Analysis of Larger-vs-Smaller Companies- Company Size and Influence Protect Profit Margins Against Competition through Brand Influence, Social Positioning and Technological Improvements in the New Business Normal

  • Remote work forces all companies to focus on short-term business health priorities (cash flow, operations, revenue targets, etc.), as well as positioning the business for longer-term growth opportunities.
  • Larger companies can build up cash reserves, meaning managers must act decisively to manage costs and increase productivity in a remote environment.
  • Redefining brand identity is the best way for a startup, small or established business to compete in the new business-as-usual economy.
  • Consumers are spending less in today’s reality, making it critical for smaller companies working remotely to narrow their focus to several use cases and segments with the best demand.
  • Both large and small companies need to adjust the marketing mix to the current consumer profile, refocus brand content, prioritize the most relevant product categories and, promote agile marketing strategies.
  • A larger company with market power can manipulate the prices of its products and services in the markets it serves, no matter the location of its employees.

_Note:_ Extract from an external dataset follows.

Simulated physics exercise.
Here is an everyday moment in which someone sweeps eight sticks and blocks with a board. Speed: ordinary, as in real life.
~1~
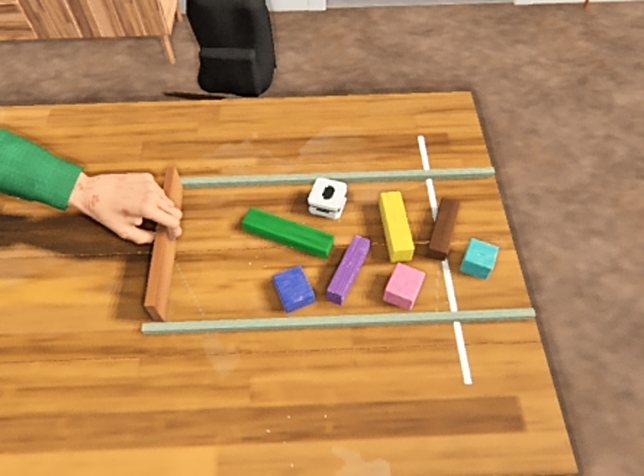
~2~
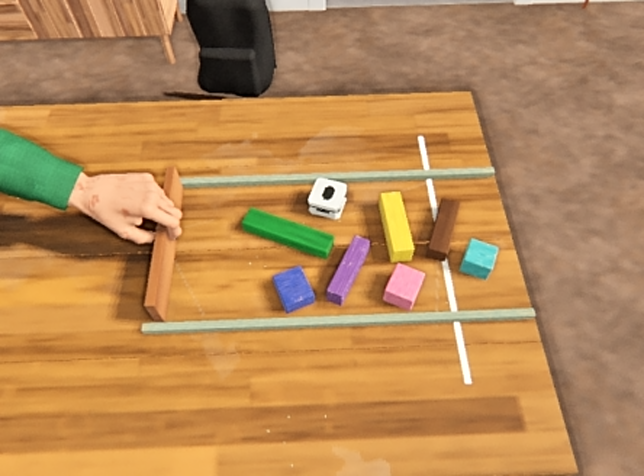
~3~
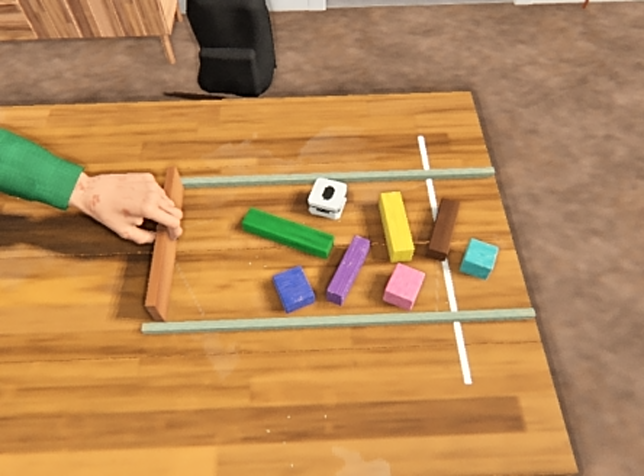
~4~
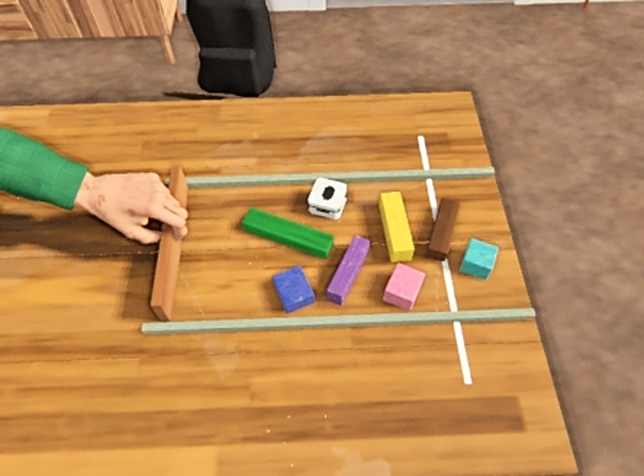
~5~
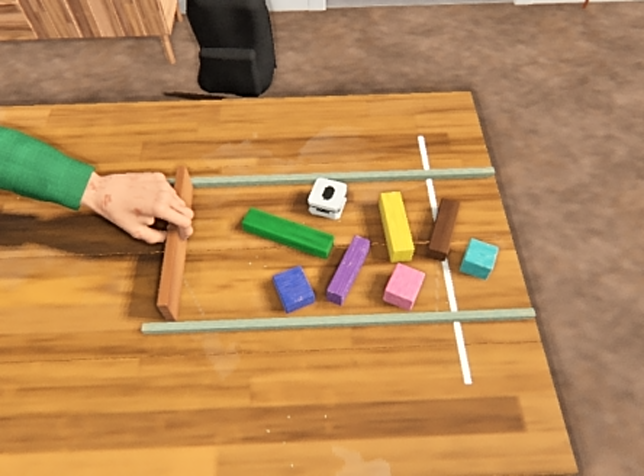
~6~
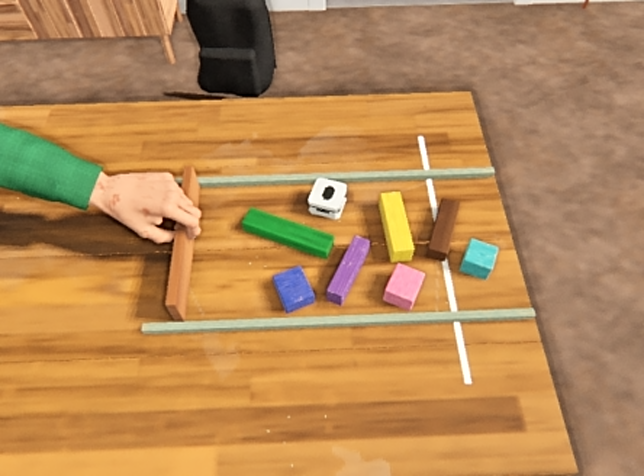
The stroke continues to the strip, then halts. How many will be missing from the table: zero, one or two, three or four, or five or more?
One to two.
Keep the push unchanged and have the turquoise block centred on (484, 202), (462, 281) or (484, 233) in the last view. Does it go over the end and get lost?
The turquoise block goes over; is lost; drops off.
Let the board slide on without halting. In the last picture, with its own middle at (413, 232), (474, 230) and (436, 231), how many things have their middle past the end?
0, 5, 1.
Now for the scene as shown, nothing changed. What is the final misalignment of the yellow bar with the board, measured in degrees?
Near 20 degrees.
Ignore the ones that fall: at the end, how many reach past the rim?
The number would be 3.
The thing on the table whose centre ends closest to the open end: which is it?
Closest at the end: The pink block.
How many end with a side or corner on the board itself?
I count 3 of them.
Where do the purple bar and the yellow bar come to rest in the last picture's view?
You'll see the purple bar at (508, 277), with the yellow bar at (482, 222).
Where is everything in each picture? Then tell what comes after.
In the first picture, turquoise block (479, 259); brown stick (443, 229); pink block (404, 287); board (166, 241); tape (441, 242).
In the second picture, brown stick (443, 229); yellow bar (395, 226).
In the third picture, pink block (404, 287); board (167, 241).
In the fourth picture, turquoise block (479, 259); green stick (288, 233).
In the fifth picture, brown stick (443, 229); white case (328, 200).
In the sixth picture, turquoise block (479, 259); brown stick (443, 229); pink block (404, 287); board (185, 240); tape (441, 242).
A little later, none off yet; turquoise block at rest near (479, 259); brown stick at rest near (443, 229); pink block at rest near (405, 289).
When it is over, the number that fall off is one or two; down, turquoise block.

  • The concept of the social enterprise forces organizations to pursue revenue growth and profit-making while supporting the needs of all stakeholders (investors, consumers and employees).

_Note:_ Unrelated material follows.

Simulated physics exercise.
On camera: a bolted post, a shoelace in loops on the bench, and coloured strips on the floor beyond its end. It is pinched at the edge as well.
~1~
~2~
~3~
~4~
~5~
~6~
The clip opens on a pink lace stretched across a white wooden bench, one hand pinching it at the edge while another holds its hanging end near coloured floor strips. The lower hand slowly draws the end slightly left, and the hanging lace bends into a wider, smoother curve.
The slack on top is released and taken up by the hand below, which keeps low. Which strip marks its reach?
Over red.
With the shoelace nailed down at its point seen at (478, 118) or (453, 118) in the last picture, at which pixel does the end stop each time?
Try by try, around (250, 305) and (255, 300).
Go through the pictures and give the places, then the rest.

  • Whether a large or small company, the potential for digital platforms and AI to underpin and grow the world of work is unbounded, playing an essential role developing remote work, matching skills to employer, capital to investor and consumer to supplier.

Research Strategy

We begin our research by locating sources relevant to the concept of a dispersed workforce and how companies are affected by the shift to a remote workforce. The data was gathered through primary sources such as McKinsey, PwC, DeLoitte, Biz Journal and Library, Practical eCommerce, CMSWire, Virtual Vocations and business news articles and blogs. As there is much information to be found for each point, data is compiled in bullets and is meant to provide a synopsis of the problems faced and opportunities to reach potential clients and sustain profitability, within a remote environment.